Feldmann, Hans Peter
Born 1941, Hilden, Germany, lives in Düsseldorf
“I steal images,” states Hans Peter Feldmann. Indeed, when he stopped painting in 1968 and took up photography, he approached it in a conceptual manner. He has pursued a particular concept that could be described as an attempt to understand the degree to which our perception of and ideas about the world are filtered through and determined by photographs. Is the seductive shape of women’s legs imprinted on our memories by reality or by the photographed advertisements?
Feldmann spends most of his time browsing newspapers, magazines and books at flea markets, used bookshops, and antiques shops. He seeks images and objects without regard to aesthetic judgment and does not distinguish between mass produced objects, kitsch, waste, or high art.

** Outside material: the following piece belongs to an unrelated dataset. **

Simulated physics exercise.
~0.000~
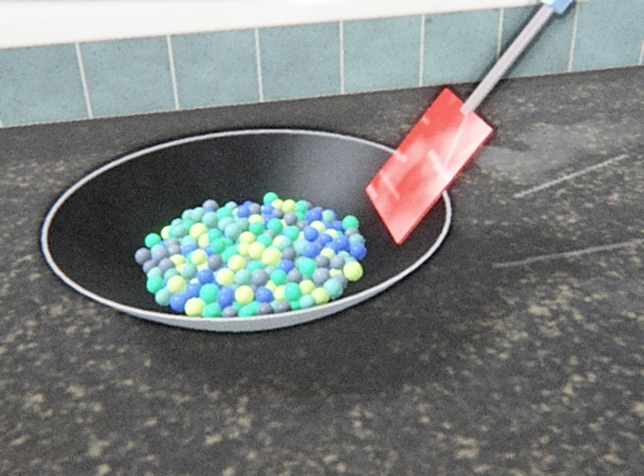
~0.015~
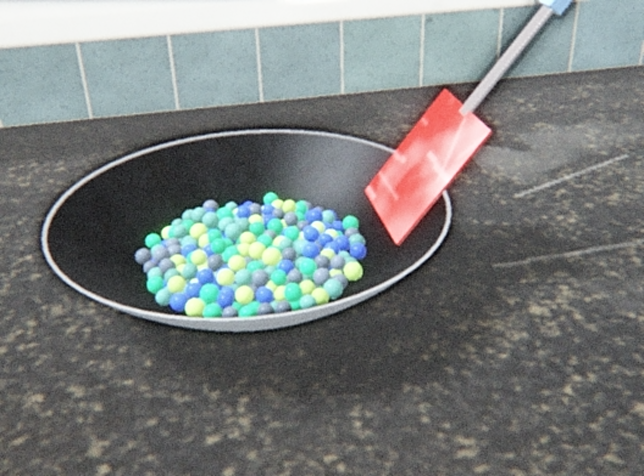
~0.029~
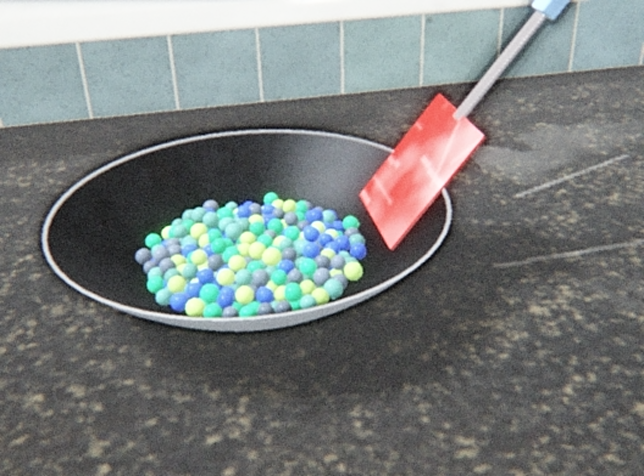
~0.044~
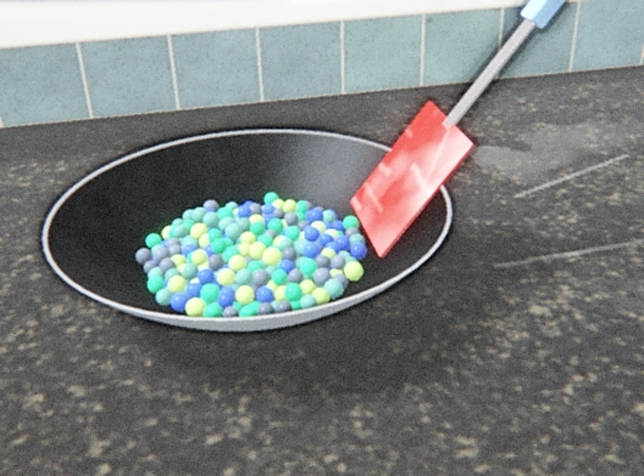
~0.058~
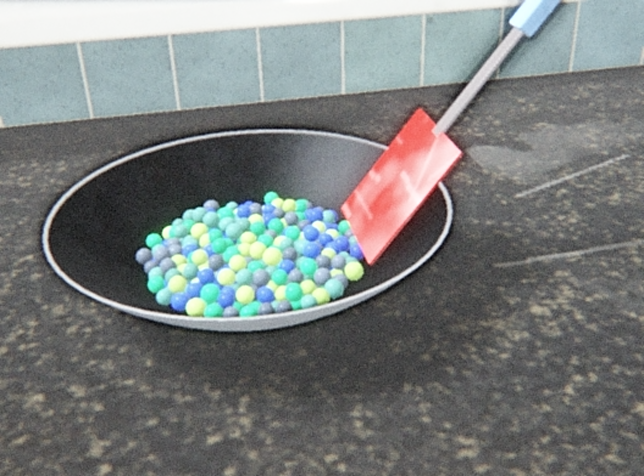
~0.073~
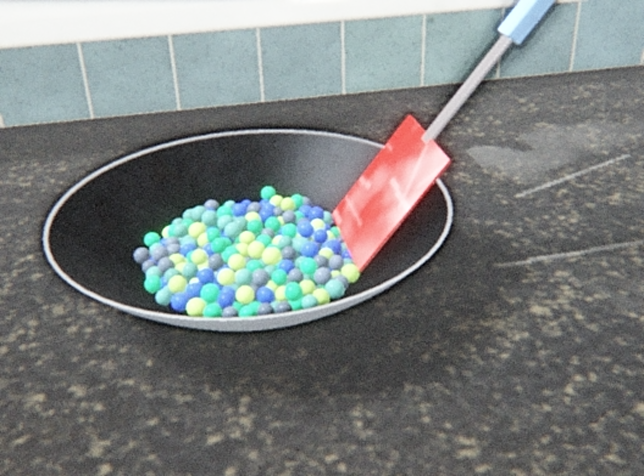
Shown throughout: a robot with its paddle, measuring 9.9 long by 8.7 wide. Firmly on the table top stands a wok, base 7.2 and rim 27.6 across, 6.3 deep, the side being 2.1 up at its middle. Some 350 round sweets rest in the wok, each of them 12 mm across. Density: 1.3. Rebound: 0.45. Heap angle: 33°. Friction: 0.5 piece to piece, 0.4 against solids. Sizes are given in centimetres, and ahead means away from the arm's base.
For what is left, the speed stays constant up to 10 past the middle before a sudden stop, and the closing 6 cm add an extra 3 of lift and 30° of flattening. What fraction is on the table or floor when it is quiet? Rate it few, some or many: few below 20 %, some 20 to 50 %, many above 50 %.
Some, 20 to 50 %.
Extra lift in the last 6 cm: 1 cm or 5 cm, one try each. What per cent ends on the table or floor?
Try one gives about 30 in a hundred, try two about 25 in a hundred.
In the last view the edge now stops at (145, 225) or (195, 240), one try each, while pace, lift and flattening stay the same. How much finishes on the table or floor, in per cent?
The two tries give near 5 and near 0 in a hundred.
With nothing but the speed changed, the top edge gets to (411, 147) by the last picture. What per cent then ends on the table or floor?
My guess is around 45 percent.
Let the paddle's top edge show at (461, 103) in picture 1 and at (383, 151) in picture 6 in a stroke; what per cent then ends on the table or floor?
Roughly 55 percent ends up there.
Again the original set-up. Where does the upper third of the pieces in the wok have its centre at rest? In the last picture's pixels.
It is centred near (139, 246).
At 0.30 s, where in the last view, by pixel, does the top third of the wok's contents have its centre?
I'd put it close to (117, 219).
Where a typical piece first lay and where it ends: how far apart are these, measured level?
Somewhere around 7 centimetres, I'd say.
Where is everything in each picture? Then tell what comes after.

For him, everything is interesting subject matter, not only photographs, but even everyday objects like cake pans. He pieces together hundreds of photographs, drawings, documents, and objects into collages: strawberries and the seductively exposed knees of seated women as seen by the advertising camera, cake pans from the 1950s, and colourful highheel shoes. Advertisements, memories, imagination, and reality merge and become the images stored in our minds, and, in this way, become collective.

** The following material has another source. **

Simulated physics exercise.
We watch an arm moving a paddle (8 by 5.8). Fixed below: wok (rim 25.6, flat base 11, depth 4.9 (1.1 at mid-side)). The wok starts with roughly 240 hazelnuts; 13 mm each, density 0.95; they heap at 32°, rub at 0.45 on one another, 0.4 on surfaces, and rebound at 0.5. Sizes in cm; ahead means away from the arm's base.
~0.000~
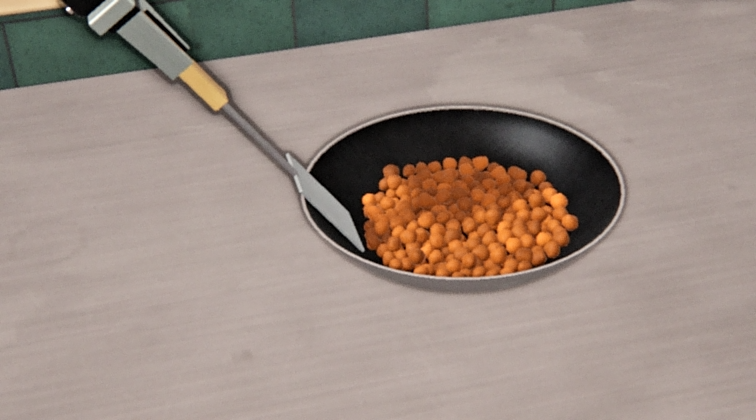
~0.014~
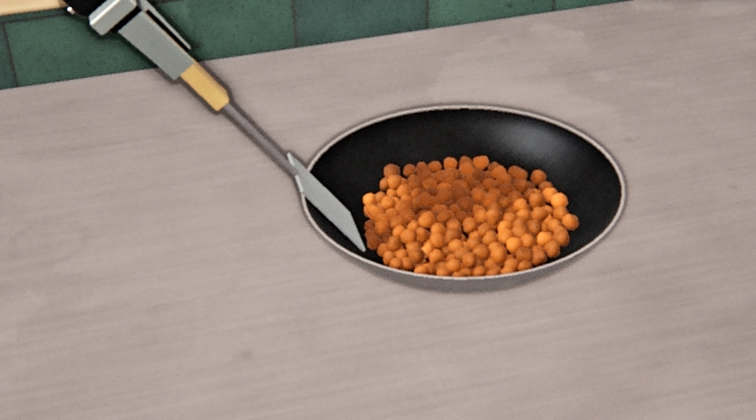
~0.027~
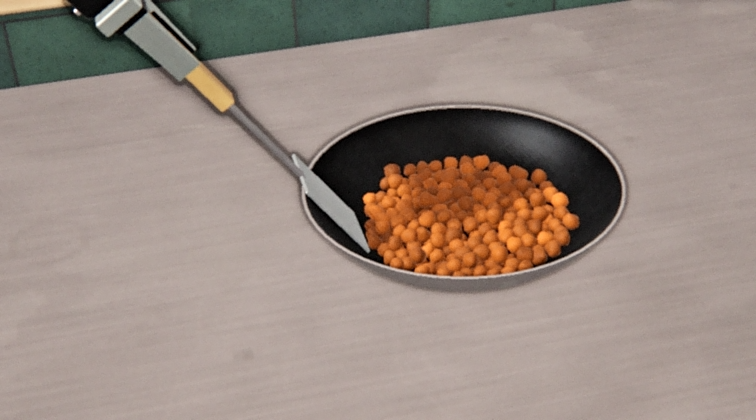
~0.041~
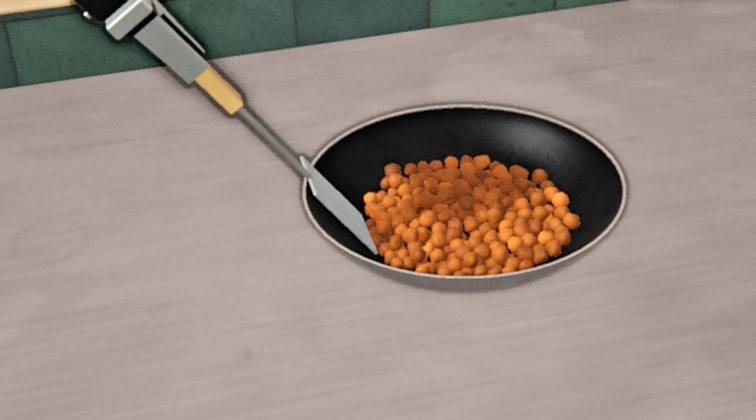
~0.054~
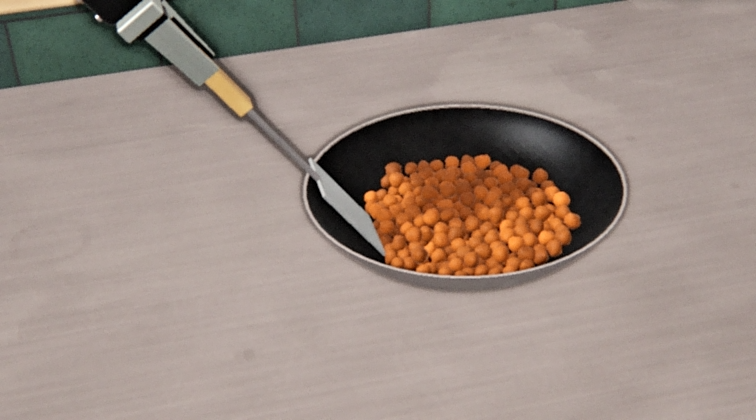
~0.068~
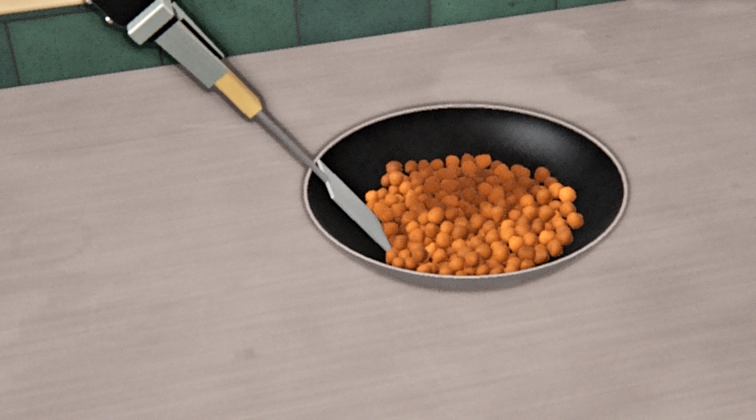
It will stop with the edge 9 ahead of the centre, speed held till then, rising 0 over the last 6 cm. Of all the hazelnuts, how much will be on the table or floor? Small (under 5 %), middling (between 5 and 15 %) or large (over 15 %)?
Share on the table or floor: Middling (between 5 and 15 %).
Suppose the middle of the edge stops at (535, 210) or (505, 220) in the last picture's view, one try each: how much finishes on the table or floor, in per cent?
About 0 and 0 per cent.
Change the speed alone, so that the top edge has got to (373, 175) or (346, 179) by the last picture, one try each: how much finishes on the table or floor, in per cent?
Some 35 and 20 per cent.
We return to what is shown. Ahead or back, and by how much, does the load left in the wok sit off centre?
Roughly 3.0 cm ahead.
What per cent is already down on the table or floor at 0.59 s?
Roughly 10 per cent.
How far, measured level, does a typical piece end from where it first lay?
Roughly 2 cm.
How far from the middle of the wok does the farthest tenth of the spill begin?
Some 25 cm.
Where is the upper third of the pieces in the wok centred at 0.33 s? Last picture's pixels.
Around (547, 181).
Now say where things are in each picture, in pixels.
The first frame shows paddle top edge at (294, 172), sloping 55°; upper third of the load around (460, 217), from x 370 to 570, top at y 165; 245 in the wok.
The second frame shows paddle top edge at (295, 172), sloping 55°; upper third of the load around (460, 217), from x 370 to 570, top at y 165.
The third frame shows paddle top edge at (300, 173), sloping 55°; upper third of the load around (460, 216), from x 370 to 570, top at y 160.
The fourth frame shows paddle top edge at (308, 175), sloping 55°; upper third of the load around (460, 216), from x 370 to 570, top at y 160.
The fifth frame shows paddle top edge at (317, 177), sloping 55°; upper third of the load around (462, 215), from x 370 to 570, top at y 160.
The sixth frame shows paddle top edge at (325, 178), sloping 55°; upper third of the load around (463, 207), from x 370 to 575, top at y 160; 245 in the wok.
After 0.20 s, sloping 55°, highest piece 4 above the table; 245 in the wok.
After 0.33 s, sloping 55°, highest piece 5 above the table; 245 in the wok.
After 0.59 s, sloping 55°, highest piece 6 above the table; 221 in the wok, 23 on the table or floor, 1 on the blade or in flight.
After 1.64 s, sloping 55°, highest piece 6 above the table; 221 in the wok, 24 on the table or floor.
At rest, 221 in the wok, 24 on the table or floor. That is 10 % on the table or floor.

Only rarely does Feldmann take a photograph himself, for example, when he photographs the view from a hotel room where he spent the night. Which image was written into our memory: the original or the one captured by the camera? Feldmann’s series of 72 black-and-white photographs, All the Clothes of a Woman (1974) is legendary. Each photograph shows one article of women’s clothing, such as a skirt, a bra, or stockings. His series of 101 portraits from 2001, documenting the 100 years of human life starting with a newborn baby, is unforgettable. Exceptionally, Feldmann even takes up the brush. When he does, he paints pin-ups or a large-scale copy of Michelangelo’s David in yellow and exposes this embodiment of high art to the hustle and bustle of everyday city life.
Feldmann’s work is literally obsessed with the everyday and the familiar. “In a day, you can experience ten minutes of happiness,” says this explorer of our memories. “To me, it is the rest of the day that is interesting, the 23 hours and 50 minutes that don’t contain any notable experiences, that don’t have any happy moments. This is what life really is.”